KABUL — President Hamid Karzai’s scathing attack on the West for its role in Afghanistan drew criticism Saturday from Afghan politicians after the White House described his remarks as genuinely troubling.

Despite Karzai’s attempt at damage control, including a telephone conversation with Secretary of State Hillary Rodham Clinton, his allegations laid bare the growing mistrust between the Afghan government and its international partners as the United States and NATO try to turn back the Taliban.

Karzai’s speech Thursday also heightened his ongoing political power struggle with an increasingly independent-minded parliament, which has refused to confirm nearly half of his Cabinet nominees because they were allegedly incompetent, corrupt or too weak to resist pressure from powerful people.

During the speech, Karzai lashed out against the U.N. and the international community, accusing them of perpetrating a “vast fraud” in last year’s presidential election as part of a conspiracy to deny him re-election or tarnish his victory.

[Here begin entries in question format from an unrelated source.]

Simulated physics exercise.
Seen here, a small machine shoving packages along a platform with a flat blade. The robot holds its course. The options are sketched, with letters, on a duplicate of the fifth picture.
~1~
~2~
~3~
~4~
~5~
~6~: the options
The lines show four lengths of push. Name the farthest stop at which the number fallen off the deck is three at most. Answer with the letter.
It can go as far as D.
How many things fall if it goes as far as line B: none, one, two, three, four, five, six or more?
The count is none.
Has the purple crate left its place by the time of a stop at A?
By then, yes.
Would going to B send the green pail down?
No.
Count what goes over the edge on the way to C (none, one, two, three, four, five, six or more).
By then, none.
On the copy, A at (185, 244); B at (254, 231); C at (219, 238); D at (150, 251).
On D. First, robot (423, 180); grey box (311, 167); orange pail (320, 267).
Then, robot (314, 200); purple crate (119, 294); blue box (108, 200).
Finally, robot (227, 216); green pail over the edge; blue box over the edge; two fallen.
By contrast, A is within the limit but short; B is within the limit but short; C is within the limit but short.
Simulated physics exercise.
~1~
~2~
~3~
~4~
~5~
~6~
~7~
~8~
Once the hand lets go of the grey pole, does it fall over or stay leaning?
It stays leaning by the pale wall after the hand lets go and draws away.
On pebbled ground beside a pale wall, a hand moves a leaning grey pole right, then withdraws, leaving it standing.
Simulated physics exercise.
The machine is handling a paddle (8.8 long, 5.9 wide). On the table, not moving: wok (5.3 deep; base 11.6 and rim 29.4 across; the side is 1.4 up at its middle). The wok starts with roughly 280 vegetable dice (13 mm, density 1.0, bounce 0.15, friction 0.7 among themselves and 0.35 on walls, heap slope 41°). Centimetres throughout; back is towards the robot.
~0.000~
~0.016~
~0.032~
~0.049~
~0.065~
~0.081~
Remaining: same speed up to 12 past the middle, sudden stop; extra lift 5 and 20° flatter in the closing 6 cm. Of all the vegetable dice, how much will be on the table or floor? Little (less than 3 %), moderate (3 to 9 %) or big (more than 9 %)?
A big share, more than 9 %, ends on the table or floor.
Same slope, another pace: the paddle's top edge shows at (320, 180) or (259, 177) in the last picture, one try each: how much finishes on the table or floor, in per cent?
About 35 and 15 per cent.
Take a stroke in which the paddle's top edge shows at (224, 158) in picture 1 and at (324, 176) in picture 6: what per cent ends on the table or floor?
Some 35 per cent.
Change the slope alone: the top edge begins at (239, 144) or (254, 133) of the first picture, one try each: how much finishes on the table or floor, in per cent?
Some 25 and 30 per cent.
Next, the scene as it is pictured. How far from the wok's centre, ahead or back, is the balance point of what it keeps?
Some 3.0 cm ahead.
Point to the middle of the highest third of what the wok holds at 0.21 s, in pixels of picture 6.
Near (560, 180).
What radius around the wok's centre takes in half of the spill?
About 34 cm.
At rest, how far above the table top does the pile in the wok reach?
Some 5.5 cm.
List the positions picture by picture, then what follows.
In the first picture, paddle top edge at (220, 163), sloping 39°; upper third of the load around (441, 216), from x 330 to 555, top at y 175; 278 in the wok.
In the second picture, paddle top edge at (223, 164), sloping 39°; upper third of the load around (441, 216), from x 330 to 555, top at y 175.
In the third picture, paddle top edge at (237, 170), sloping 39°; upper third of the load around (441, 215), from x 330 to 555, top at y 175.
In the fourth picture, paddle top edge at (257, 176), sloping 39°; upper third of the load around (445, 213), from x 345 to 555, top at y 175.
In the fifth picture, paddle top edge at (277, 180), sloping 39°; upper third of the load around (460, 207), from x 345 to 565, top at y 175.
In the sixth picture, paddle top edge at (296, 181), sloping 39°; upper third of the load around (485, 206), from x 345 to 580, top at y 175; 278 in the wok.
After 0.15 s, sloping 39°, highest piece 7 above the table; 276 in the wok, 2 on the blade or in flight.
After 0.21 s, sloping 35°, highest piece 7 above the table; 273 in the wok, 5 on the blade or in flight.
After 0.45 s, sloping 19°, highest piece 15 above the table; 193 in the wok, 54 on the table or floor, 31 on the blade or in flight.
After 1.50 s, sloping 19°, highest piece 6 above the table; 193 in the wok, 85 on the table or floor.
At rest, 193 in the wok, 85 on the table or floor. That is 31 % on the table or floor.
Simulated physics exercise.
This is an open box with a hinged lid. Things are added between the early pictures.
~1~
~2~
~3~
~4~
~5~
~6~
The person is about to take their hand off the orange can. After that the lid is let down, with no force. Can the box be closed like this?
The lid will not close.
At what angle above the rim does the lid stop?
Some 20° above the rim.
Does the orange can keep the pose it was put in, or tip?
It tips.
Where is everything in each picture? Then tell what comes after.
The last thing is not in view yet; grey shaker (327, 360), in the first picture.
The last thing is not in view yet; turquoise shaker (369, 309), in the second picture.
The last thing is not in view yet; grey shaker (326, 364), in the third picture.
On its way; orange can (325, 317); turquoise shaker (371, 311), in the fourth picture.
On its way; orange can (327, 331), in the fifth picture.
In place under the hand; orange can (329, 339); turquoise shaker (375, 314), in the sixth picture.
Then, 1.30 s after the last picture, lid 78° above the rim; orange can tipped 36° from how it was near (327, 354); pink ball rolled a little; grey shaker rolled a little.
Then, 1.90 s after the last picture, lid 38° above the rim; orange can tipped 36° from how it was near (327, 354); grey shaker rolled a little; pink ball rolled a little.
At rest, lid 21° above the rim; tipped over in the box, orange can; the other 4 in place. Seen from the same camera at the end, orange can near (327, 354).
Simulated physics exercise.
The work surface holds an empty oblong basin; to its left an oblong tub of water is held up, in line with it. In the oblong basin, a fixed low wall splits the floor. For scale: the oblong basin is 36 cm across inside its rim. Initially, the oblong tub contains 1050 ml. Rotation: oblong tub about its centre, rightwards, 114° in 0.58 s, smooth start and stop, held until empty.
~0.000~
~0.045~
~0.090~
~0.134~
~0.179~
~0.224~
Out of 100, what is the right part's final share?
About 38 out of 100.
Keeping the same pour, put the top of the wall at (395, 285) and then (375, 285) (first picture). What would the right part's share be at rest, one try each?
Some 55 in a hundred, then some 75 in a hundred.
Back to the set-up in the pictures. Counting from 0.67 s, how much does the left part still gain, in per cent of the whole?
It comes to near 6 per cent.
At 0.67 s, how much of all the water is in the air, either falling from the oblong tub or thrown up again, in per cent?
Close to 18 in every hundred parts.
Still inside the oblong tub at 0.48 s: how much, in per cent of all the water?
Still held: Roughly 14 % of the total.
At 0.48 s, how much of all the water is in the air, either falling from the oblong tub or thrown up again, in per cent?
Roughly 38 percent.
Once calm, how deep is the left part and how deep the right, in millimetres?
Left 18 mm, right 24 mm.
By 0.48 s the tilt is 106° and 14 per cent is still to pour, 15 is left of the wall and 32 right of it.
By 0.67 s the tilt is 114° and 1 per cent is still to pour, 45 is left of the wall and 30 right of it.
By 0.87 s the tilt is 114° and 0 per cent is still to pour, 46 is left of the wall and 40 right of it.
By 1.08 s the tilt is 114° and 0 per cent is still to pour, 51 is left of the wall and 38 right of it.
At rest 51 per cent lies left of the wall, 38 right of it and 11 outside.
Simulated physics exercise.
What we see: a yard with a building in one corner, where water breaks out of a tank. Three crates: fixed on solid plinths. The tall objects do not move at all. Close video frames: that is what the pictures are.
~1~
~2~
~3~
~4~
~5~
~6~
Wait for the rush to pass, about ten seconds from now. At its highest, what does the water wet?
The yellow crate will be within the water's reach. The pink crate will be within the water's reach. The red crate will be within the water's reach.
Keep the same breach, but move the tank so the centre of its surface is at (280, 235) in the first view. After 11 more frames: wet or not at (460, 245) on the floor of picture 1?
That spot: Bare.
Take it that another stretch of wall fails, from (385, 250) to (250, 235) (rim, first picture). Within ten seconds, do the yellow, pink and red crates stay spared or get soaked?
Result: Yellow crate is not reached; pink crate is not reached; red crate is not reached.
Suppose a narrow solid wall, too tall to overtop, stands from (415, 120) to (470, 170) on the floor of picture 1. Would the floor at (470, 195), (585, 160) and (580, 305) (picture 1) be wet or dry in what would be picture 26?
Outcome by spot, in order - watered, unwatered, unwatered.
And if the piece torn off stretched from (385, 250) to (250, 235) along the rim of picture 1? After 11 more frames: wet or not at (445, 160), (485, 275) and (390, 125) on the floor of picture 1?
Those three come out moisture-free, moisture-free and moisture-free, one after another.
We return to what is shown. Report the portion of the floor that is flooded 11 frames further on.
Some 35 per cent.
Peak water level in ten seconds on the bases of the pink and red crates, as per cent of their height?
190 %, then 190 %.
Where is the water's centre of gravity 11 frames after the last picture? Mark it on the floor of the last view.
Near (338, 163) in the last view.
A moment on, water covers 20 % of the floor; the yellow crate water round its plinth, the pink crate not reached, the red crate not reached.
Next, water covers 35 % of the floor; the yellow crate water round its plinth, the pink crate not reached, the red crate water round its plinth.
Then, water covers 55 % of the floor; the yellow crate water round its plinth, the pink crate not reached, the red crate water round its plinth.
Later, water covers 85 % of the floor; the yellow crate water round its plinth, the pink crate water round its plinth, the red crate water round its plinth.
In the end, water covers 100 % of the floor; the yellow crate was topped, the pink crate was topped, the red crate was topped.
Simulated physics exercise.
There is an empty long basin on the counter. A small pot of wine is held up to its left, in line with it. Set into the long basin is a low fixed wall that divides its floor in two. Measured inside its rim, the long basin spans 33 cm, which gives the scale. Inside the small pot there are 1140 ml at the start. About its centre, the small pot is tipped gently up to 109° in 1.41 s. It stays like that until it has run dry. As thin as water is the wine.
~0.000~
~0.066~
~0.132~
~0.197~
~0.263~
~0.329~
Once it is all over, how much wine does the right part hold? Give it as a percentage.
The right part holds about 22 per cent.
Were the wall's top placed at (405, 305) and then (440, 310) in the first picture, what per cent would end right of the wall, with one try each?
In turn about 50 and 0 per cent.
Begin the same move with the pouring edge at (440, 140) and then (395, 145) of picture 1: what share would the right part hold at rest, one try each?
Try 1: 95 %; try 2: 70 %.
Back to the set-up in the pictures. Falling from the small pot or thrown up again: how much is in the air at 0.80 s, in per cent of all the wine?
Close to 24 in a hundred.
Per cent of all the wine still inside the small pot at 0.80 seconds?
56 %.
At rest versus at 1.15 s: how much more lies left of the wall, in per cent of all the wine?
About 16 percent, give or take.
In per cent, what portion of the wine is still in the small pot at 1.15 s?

Karzai also suggested that parliament members who threw out a presidential decree strengthening his power over the election process were serving foreign interests.

That drew a sharp rebuke Saturday from Yunus Qanooni, speaker of the lower house of parliament.

“This is the house of the people and all the members have been elected,” Qanooni told parliament. “It’s not possible that we would be influenced by foreigners.”